Zohar and Marshall go further with the broadening of the notions of ‘capital’ that has occurred – from material, social, human and natural to that of Spiritual Capital, which defines a ‘sense of wider meaning, the possession of an enlivening or inspiring vision…and a deep sense of wider purpose’ (p.27). They define spirituality as part of humanity’s search for meaning and purpose. It is what ‘makes us ask why we are doing what we are doing and makes us seek some fundamentally better way of doing it. It makes us want our lives and enterprises to make a difference’ (p.29). Spiritual Capital is the capital necessary to move society to an expanded concept of wealth; one that should inform Corporate Responsibility if it is to be a genuine vehicle to achieve deep transformative change, rather than simply a PR led strategy to maintain a business-as-usual approach.

Linked to the concept of Spiritual Capital is Spiritual Intelligence (SQ). In this book the authors develop further the ideas they originally published in 20001, but here link its role explicitly to building Spiritual Capital. SQ is defined as ‘an ability to access higher meanings, values, abiding purposes, and unconscious aspects of the self and to embed these meanings, values and purposes in living a richer and more creative life’ (p. 3). SQ can be best understood in relation to other forms of intelligence and capitals as summarized in Table 1.

Table 1 Forms of capital & corresponding Intelligence





Material capital IQ – Rational intelligence What I think – the intellectual intelligence we use usually use to solve logical or strategic problems
Social Capital EQ – Emotional Intelligence What I feel – the intelligence we use when we empathise or display compassion with someone else’s situation. It enables us to respond to different situations and behave appropriately to the context of different situations
Spiritual Capital SQ – Spiritual intelligence What I am – the intelligence we use to address and solve problems of meaning and value

Source: Adapted from Zohar & Marshall (2004)

These three forms of capital and intelligence are not mutually exclusive, in fact Zohar and Marshall argue that SQ is a prerequisite for both IQ and EQ to function effectively – it is what they refer to as our ‘ultimate intelligence’. IQ, EQ, and SQ can function separately or together, and more importantly, the authors show how IQ and EQ work within boundaries while SQ allows humans to change the rules and to alter situations.

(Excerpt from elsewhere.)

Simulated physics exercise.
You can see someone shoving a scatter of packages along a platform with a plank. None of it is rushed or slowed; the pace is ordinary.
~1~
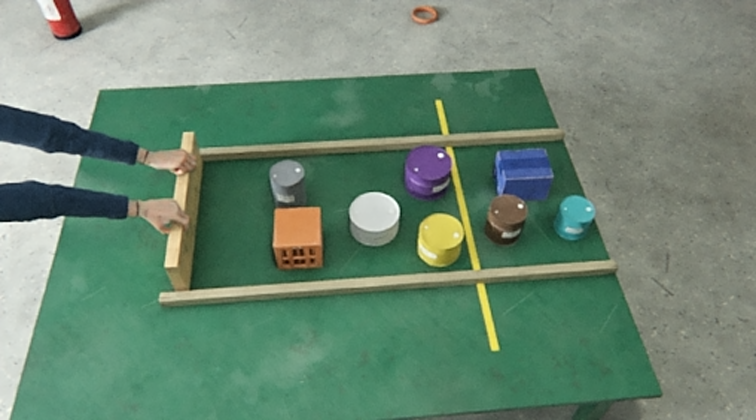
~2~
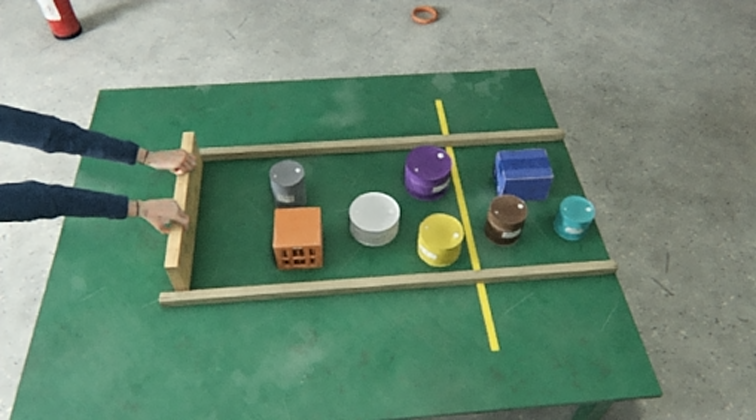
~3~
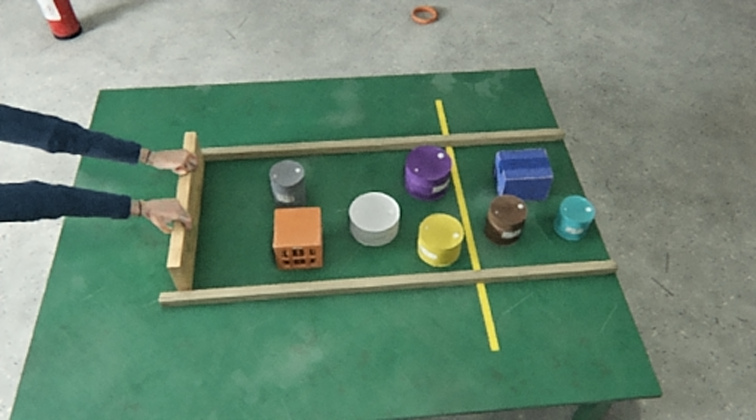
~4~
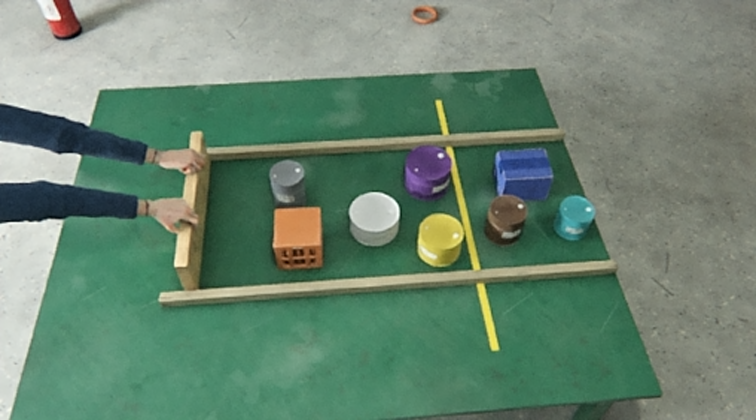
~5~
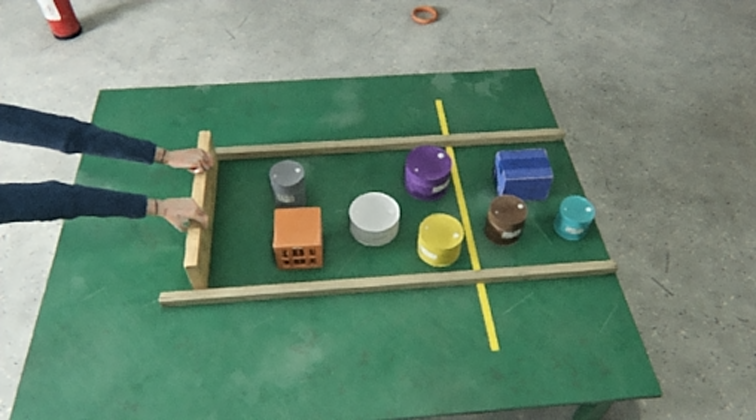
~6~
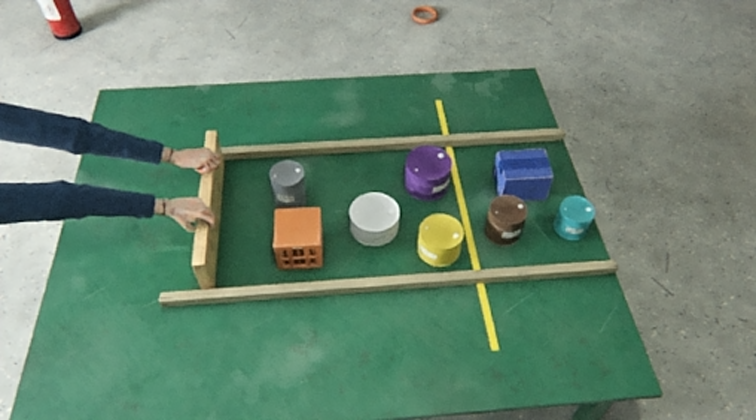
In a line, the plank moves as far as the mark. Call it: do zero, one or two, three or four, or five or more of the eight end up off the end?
Zero end up off it.
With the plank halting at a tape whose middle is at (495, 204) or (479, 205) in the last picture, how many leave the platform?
Try 1: 1; try 2: 1.
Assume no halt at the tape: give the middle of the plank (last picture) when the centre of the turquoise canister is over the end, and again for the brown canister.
Roughly (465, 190); for the second one, roughly (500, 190).
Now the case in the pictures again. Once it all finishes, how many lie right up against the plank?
Contact count: 2.
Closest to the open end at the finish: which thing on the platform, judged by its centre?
The turquoise canister.
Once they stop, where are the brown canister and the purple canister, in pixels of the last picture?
Near (566, 218) and (505, 160).
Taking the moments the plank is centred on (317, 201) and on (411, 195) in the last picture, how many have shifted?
3 by the first point, 6 by the second.
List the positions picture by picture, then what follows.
Turquoise canister (574, 218); blue parcel (522, 175); brown canister (505, 220); plank (186, 209); tape (463, 206), in the first picture.
Blue parcel (522, 176); plank (186, 209), in the second picture.
Brown canister (505, 221); orange crate (299, 239), in the third picture.
Turquoise canister (574, 218); yellow canister (440, 240), in the fourth picture.
Blue parcel (522, 176); grey canister (289, 187), in the fifth picture.
Turquoise canister (574, 218); blue parcel (522, 176); brown canister (505, 221); plank (210, 207); tape (463, 206), in the sixth picture.
A little later, none off yet; turquoise canister at rest near (574, 218); blue parcel at rest near (522, 176); brown canister at rest near (505, 221).
When it is over, the number that fall off is zero.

SQ  allows us to play with the boundaries and provides access to higher levels of consciousness. In other words, this is the intelligence required to solve complex social problems.2

Their framework and concepts draw on developments in Complexity Theory and in particular Complex Adaptive Systems and neuroscience. The material is fascinating for those who want to understand the theory behind what has the potential to become a transformational idea and practice, especially in the social impact field. The book outlines 12 principles of SQ (summarized in Table 2), and then goes on to illustrate how the principles can be applied to achieve transformational change at the personal, organisational and societal level.

Table 2 The Twelve principles of SQ



Self-awareness Know what I believe in & value & what deeply motivates me
Spontaneity Live in & be responsive to the moment & all it contains
Vision & Value led Act from principles & deep beliefs & live life accordingly
Holism See larger patterns, relationships, connections. Have a strong sense of belonging
Compassion ‘Feel with’ and have deep empathy
Celebration of diversity Value other people & unfamiliar situations for their differences, not despite them
Field independence Stand against the crowd & maintain my convictions
Ask why? Question things, get to the bottom, criticize the given
Reframe Stand back from the problem or situation & look for the bigger picture & wider context
Positive use of adversity Own & learn from mistakes & see problems as opportunities
Humility Have a sense of being a player in a larger drama, of my true place in the world
Vocation Feel ‘called’ to serve something larger than myself. Have gratitude toward those that have helped me & want to give something back

This book certainly plays with the boundaries rather than within them. It was and remains paradigm shifting and for those interested in SQ and its role in social impact, it is a must read.


[1] Danah Zohar & Ian Marshall, SQ: The ultimate intelligence, London: Bloomsbury Publishing, 2000.
[2] Gianni Zappalà, ‘Solving social problems and demonstrating impact: A tale of two typologies’, CSI Briefing Paper No. 5, 2011.